Bo meets Aicha, the only consistent member of their college’s “Space Club” when checking out the different groups and activities she could partake in and is quickly charmed by Aicha’s off-kilter humour and proud nerdiness. While the two girls grow closer by working on a project led by an unseen PHD student, and their affectionately-treated model of the final creation, the friendship is tested by Bo’s mysterious home life. Her father, nicknamed Grud as his “monster name” in her childhood, is less than consistent in attending work, often faces complaints when he does go, and has a serious issue with alcohol.

 

Noemi Daboczi’s design finds the stage much higher on the left (from the audience’s view) than the right, with a steep slope separating the two areas. At first the action takes place in these two divided spaces, Bo and Grud’s home and the classroom reserved for the Space Club. As the truth becomes harder to hide, and as Bo feels the struggle of her overlapping worlds, the divide becomes less clear, with her no longer the only one to cross the space. The visual symbols of this struggle are effective, but do mean that certain moments where two characters sharing the stage aren’t in the same building don’t have the same impact – the boundaries have been broken down, so who is in which place isn’t as immediately apparent.

 


Power’s script is striking in its realism – where fun-loving, friend-lacking Aicha is deliberately performative in how she speaks and behaves, the scenes between Bo and Grud are deeply naturalistic. Grud’s disjointed, confused dialogue is upsettingly life-like, as are Bo’s continued attempts at calmness and gentle nudging him towards the better choice. The pace is also solid, well-handled by director Jaz Woodcock-Stewart, and the agonising quality of Grud’s darker moments is allowed to linger just long enough to create discomfort, but not so long that it becomes oppressive.
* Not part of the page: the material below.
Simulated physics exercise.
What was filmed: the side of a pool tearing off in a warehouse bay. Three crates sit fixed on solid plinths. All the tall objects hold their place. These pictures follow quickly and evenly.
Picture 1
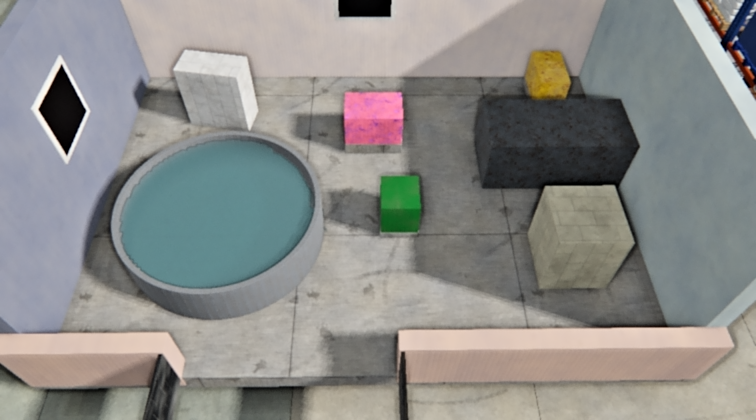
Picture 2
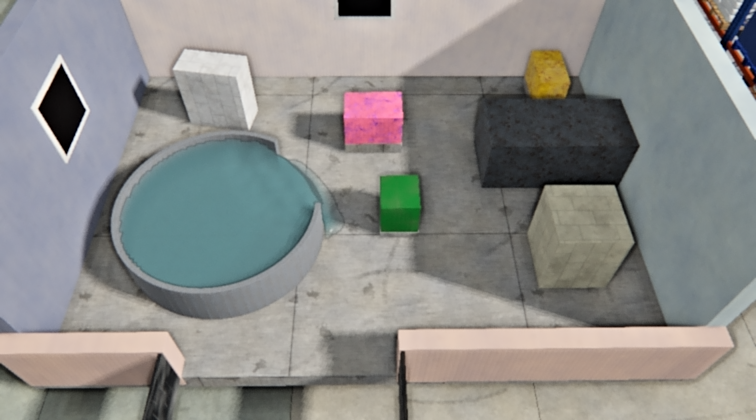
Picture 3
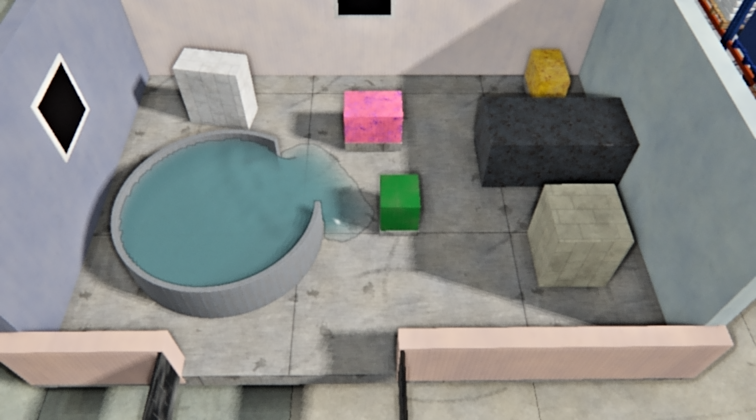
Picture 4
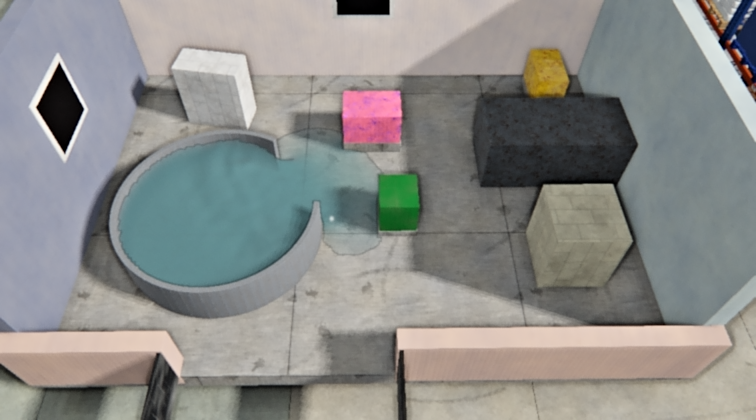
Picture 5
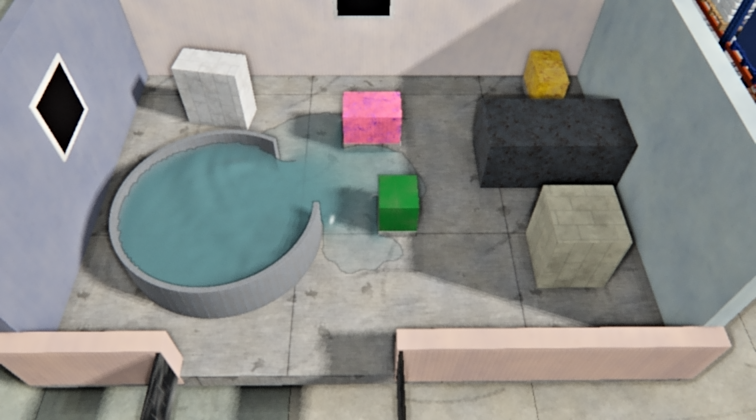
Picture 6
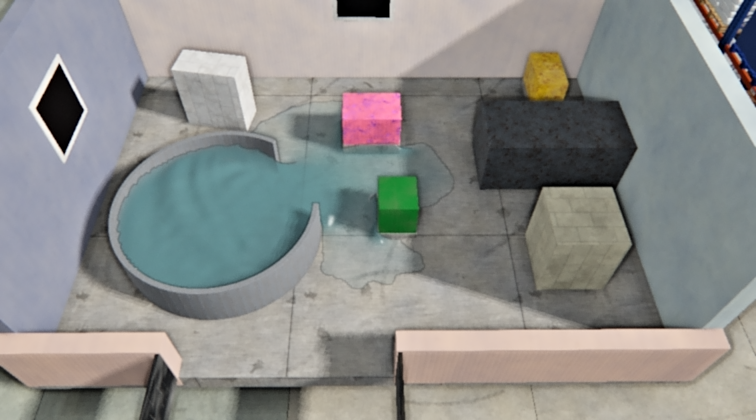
Water pours through a gap in the round tank and spreads around the green block.
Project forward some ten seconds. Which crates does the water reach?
In the end the yellow crate is caught, the pink crate is caught, the green crate is caught.
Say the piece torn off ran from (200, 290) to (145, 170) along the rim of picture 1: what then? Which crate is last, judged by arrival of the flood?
My pick is the one in yellow.
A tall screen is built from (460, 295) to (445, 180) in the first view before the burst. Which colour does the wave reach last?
I'd pick the crate marked yellow.
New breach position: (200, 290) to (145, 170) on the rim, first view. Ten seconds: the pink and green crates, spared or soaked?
Result: Pink crate not reached, green crate not reached.
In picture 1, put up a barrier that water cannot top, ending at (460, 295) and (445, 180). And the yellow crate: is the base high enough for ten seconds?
One by one: The yellow one takes water.
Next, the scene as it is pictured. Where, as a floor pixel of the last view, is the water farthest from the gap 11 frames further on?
My pick would be pixel (549, 82).
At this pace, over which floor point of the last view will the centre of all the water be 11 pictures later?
I'd say around (305, 199).
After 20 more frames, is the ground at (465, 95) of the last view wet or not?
Lab note: Spot reads soaked.
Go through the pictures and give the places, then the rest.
The first picture shows the round tank at (219, 207) is whole and still.
In the second picture, water pours out at (308, 187) and has run to a hidden place.
In the third picture, water pours out at (308, 188) and has run to (305, 147).
In the fourth picture, the front is at (316, 132), out from the gap at (307, 190).
In the fifth picture, the front is at (342, 117), out from the gap at (307, 190).
In the sixth picture, water pours out at (306, 191) and has run to (447, 177).
A moment on, water covers 25 % of the floor; the yellow crate not reached, the pink crate water round its plinth, the green crate water round its plinth.
Next, water covers 45 % of the floor; the yellow crate water round its plinth, the pink crate water round its plinth, the green crate water round its plinth.
Then, water covers 70 % of the floor; the yellow crate water round its plinth, the pink crate water round its plinth, the green crate water round its plinth.
Later, water covers 90 % of the floor; the yellow crate water round its plinth, the pink crate water round its plinth, the green crate water round its plinth.
In the end, water covers 100 % of the floor; the yellow crate was topped, the pink crate was topped, the green crate was topped.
In the instances where a third location, the local canal, is needed, Daboczi’s set has a lift-away section revealing a deep gap within the stage – Woodcock-Stewart doesn’t overuse this hidden touch, keeping the wonderment of its reveals intact.

 

Karl Theobald, as the alcohol-dependant father, is frighteningly good in the role. He stumbles about the stage, introducing an unspoken but all-too-real concern that he may fall down the slope at its centre, slurring his words and stumbling over sentences, entirely convincing in having drowned the day in his drink. When the character is sober, or at least less noticeably drunk, Theobald is charming and personable, a proper lad who never quite grew up, who loves a bit of Master Chef and radiates with affection for his daughter.



Bo, Catherine Ashdown, is blunt and quick to annoyance, but Ashdown gives her a friendly, child-like quality. Maintaining a carefully controlled blankness to her tone and expression, when Bo sinks into fear and upset in the later scenes she is visibly and palpably terrified. Kadeisha Belgrave is hilarious and heart-warming as Aicha, cracking jokes and brining just the right amount of quirkiness to the lines. Still, her performance, far deeper in scenes where the truth begins to rear its ugly head, can’t quite erase how superfluous the character seems for much of the first hour or so. Before the two worlds begin to intertwine more noticeably, the scenes between Aicha and Bo seem only to delay the development of the home-life scenes.

 

Struggling in places but magnificent in others, Grud rings up difficult and important subjects, but can feed meandering and sluggish in reaching these topics in its early scenes. Still, the talented cast and well-honed characters are a joy to watch, and the slice-of-life quality of those first scenes is not unwelcome, just slightly at odds with the overall tone. Grud may have its shortcomings, but the charm of its protagonists and cutting relevance of its plot are impossible to deny.